5. Foreign US Treasury holdings at USD 9.249trn in Sep declined for the first time in 6 months. Kuwait surged to another record-high, UAE’s holdings are at USD 100bn+ & Saudi was the 18th largest holder

  • Foreign holdings of Treasuries inched lower by 0.14% mom but was up 5.5% yoy to USD 9.249trn in Sep.
  • Japan was the largest holder, raising its holdings to USD 1.189trn in Sep, also the most since Aug 2022. UK came in second (at USD 865bn) while China was third (USD 700.6bn vs Aug’s USD 701bn & Jul’s USD 696.9bn which was the lowest since Oct 2008)
  • Saudi Arabia was the 18th largest global investor in Sep: its holdings inched up 0.9% mom to USD 134.3bn; in yoy terms, it was down 6.7%.
  • UAE holdings declined by 5.0% mom to USD 103.3bn, the third consecutive month of USD 100bn+ readings.

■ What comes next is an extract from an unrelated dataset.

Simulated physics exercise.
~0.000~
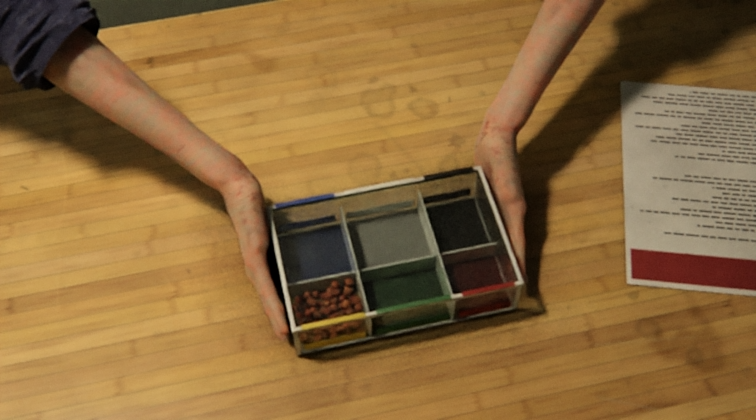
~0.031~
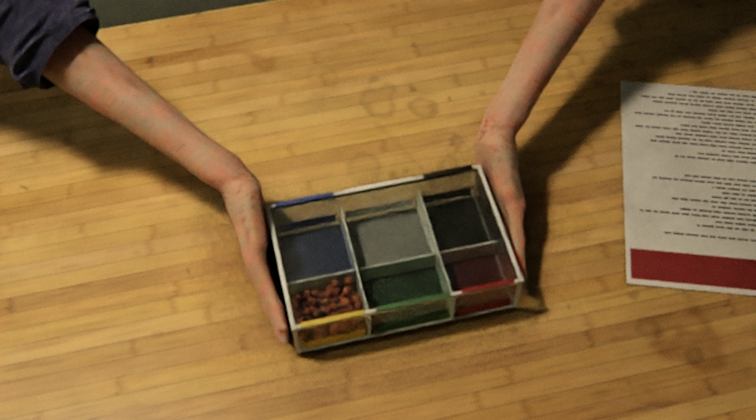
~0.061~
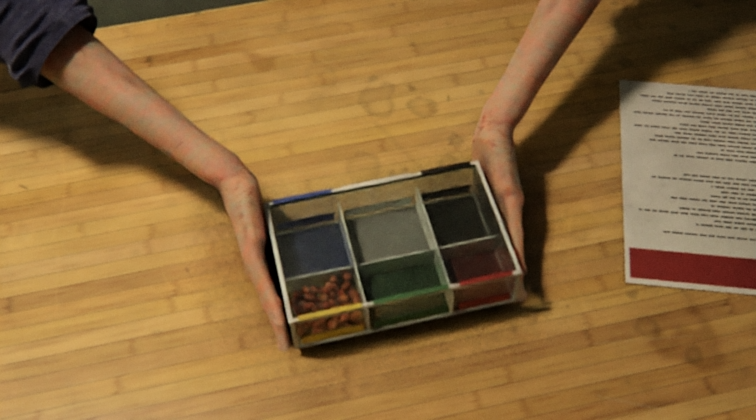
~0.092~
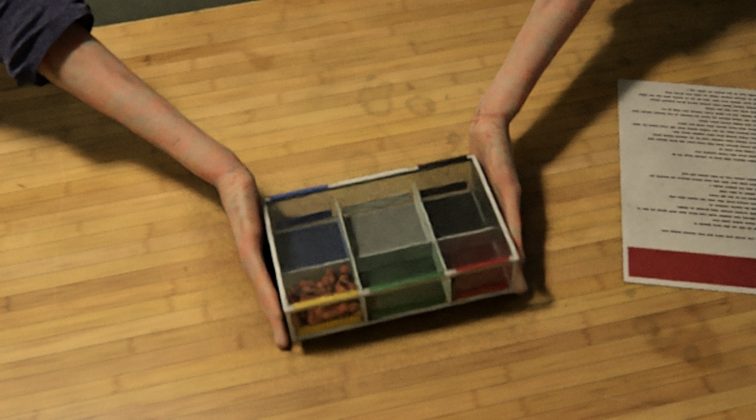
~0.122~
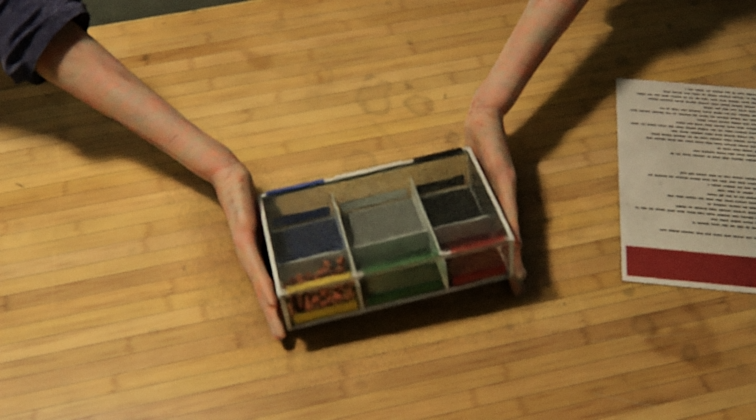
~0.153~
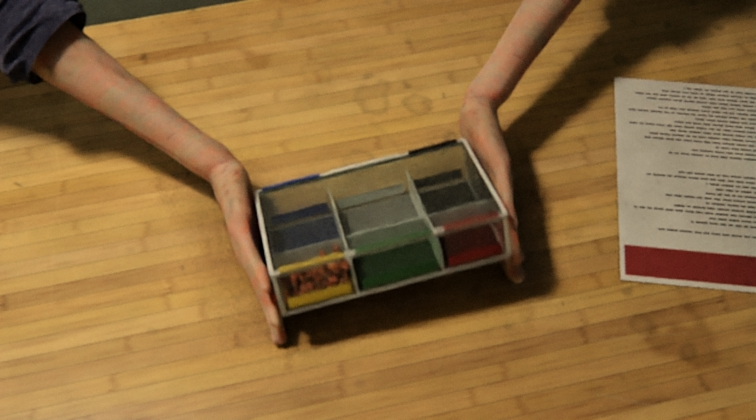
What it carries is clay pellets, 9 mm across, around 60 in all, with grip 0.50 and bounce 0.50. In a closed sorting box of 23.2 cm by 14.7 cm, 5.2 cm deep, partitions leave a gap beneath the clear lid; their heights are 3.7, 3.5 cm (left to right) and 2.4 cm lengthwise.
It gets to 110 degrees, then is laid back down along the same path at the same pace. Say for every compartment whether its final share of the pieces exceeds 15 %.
Red: Does not exceed, blue: Exceeds, green: Does not exceed, yellow: Does not exceed, white: Does not exceed, black: Does not exceed.
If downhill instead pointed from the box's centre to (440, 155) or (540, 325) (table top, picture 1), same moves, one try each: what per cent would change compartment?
Approximately 100 percent, then 15 percent.
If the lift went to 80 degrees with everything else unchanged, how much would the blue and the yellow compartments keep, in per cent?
In per cent, blue gets 70, yellow gets 30.
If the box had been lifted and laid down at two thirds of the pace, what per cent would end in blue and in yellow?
Result in per cent: Blue 100; yellow 0.
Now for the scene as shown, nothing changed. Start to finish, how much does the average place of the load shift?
9.5 cm.
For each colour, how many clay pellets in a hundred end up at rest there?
The red one ends with 0, blue 100, green 0, yellow 0, white 0 and black 0 per cent.
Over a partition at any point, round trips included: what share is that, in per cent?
Estimate: Some 100 per cent.
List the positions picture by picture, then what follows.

It surged by 43.7% yoy.
  • Kuwait climbed to a new high of USD 59.43bn, up 0.3% mom & 23.1% yoy (previous high: USD 59.24bn in Aug 2025).
  • Ongoing economic and strategic partnership between the US and GCC (e.g. investments) may reinforce GCC’s appetite for US assets. GCC are also likely to continue hold/ increase Treasury allocations, given their need for high-quality liquid assets (e.g. in case of fiscal volatility).